From the aspect of calculation theory, the beam–spring model method and modified routine method of shield tunnel segment structure calculation were improved, and an efficient integrated software system for segment structure calculation of shield tunnel was developed. The beam–spring method is generally calculated according to the assumption of continuous displacement between beams and joints, and the existing modified routine method assumes that the lateral pressure gradient is constant generally, which does not consider the variation in lateral pressure gradient caused by the difference in the lateral pressure coefficient of soil layers or the water level height, which has a certain deviation from the actual situation. The existing beam–spring method and modified routine method theory were improved, the discontinuous displacement between beams and joints in the beam–spring method was taken into account, and the problem of lateral pressure gradient change in the modified routine method was solved.
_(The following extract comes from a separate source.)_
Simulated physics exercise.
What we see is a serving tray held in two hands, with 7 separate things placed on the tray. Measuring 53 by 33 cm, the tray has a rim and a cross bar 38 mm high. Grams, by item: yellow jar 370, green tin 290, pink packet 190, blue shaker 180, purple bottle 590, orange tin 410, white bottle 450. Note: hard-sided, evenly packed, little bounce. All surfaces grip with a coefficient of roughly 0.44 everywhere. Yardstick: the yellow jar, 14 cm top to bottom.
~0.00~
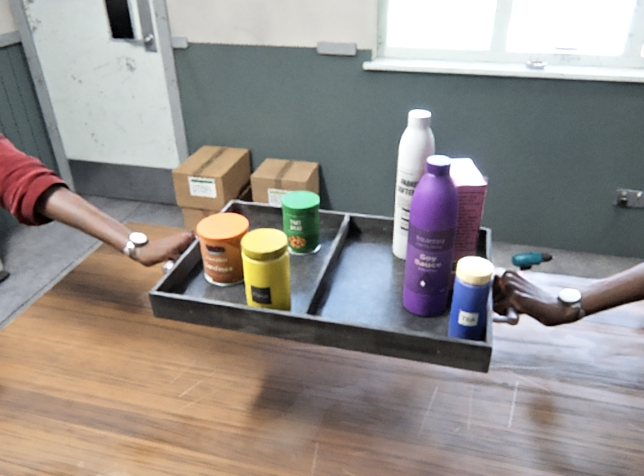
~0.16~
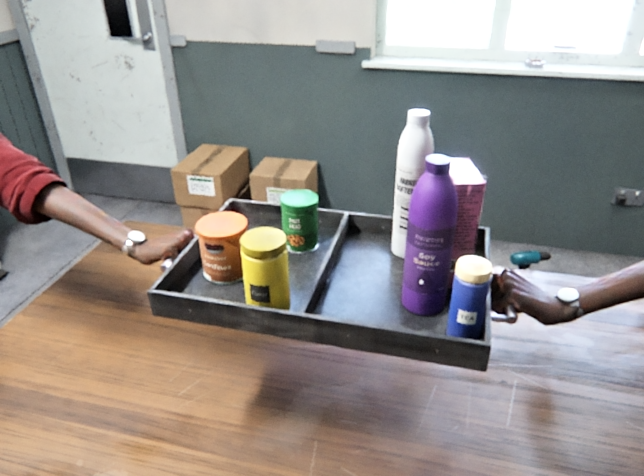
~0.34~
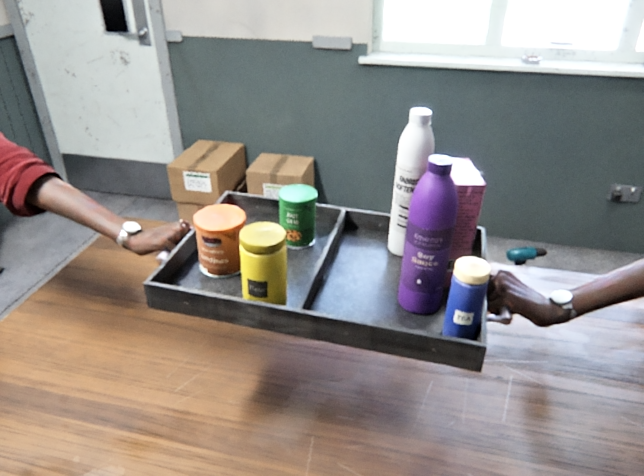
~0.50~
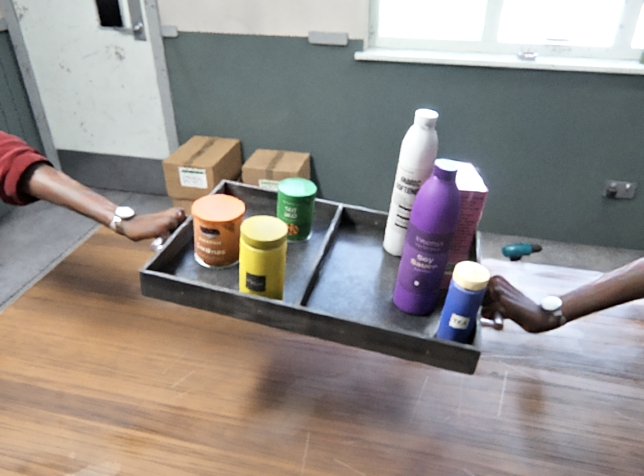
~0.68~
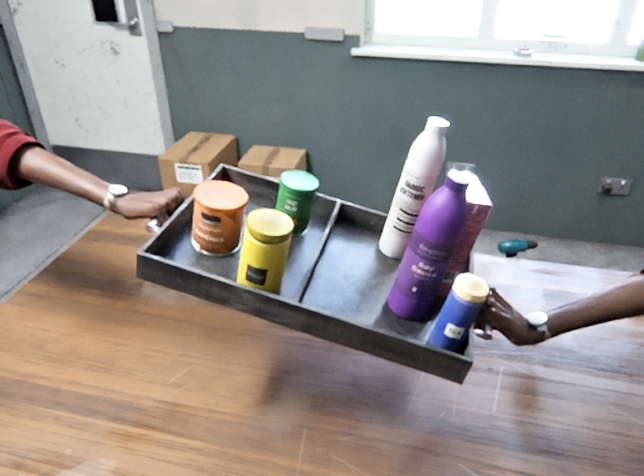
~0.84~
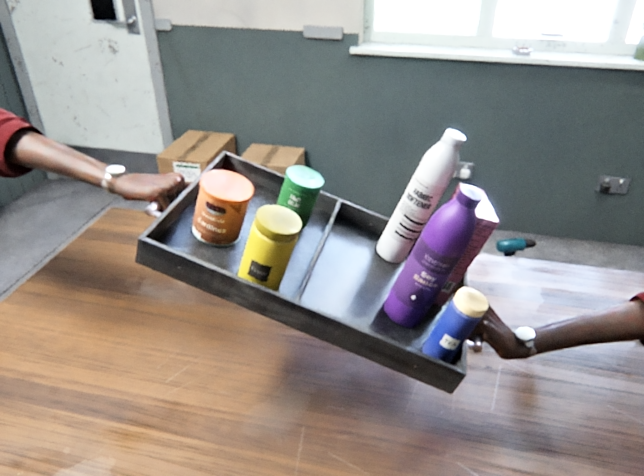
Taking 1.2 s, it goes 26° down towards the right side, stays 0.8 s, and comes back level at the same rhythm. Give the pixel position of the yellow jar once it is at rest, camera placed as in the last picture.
(272, 265).
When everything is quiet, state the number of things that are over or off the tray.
That makes 3.
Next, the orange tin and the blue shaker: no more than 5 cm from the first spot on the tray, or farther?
The orange tin gets shifted; the blue shaker holds its spot.
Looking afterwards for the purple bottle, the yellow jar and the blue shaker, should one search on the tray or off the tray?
Final state - the purple bottle ends out of bounds; the yellow jar stays within bounds; the blue shaker stays within bounds.
After 1.34 s, tray tilted 26°, right edge down; pink packet, purple bottle and white bottle now off the tray; yellow jar slid 2 cm near (285, 255); blue shaker tipped 6° from how it sat.
After 2.54 s, tray tilted 19°, right edge down; yellow jar slid 3 cm near (287, 260); orange tin slid 13 cm; blue shaker tipped 6° from how it sat.
At rest (3.8 s), off the tray, pink packet, purple bottle and white bottle; not toppled but over 5 cm from the start, orange tin; the other 3 in place, give or take 5 cm. In the last view, yellow jar near (272, 265).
The calculation software system developed by C# and python programming language was proposed to improve the accuracy and efficiency of segment structure calculation. Based on the actual monitoring data of the internal force of the shield tunnel segment and the adjacent shield tunnel segments under construction in Changsha, China, the segments of the shield tunnel with different cross-section sizes and different hydrogeological conditions are calculated to verify the reliability of the calculation software system. At the same time, combined with the calculation results of the software system and field test data, the stiffness reduction coefficient and equivalent foundation resistance coefficient in the modified routine method were derived to further improve the accuracy of the calculation results, which provided a new idea for the calculation of segment structure of shield tunnel with different diameters under different hydrogeological conditions.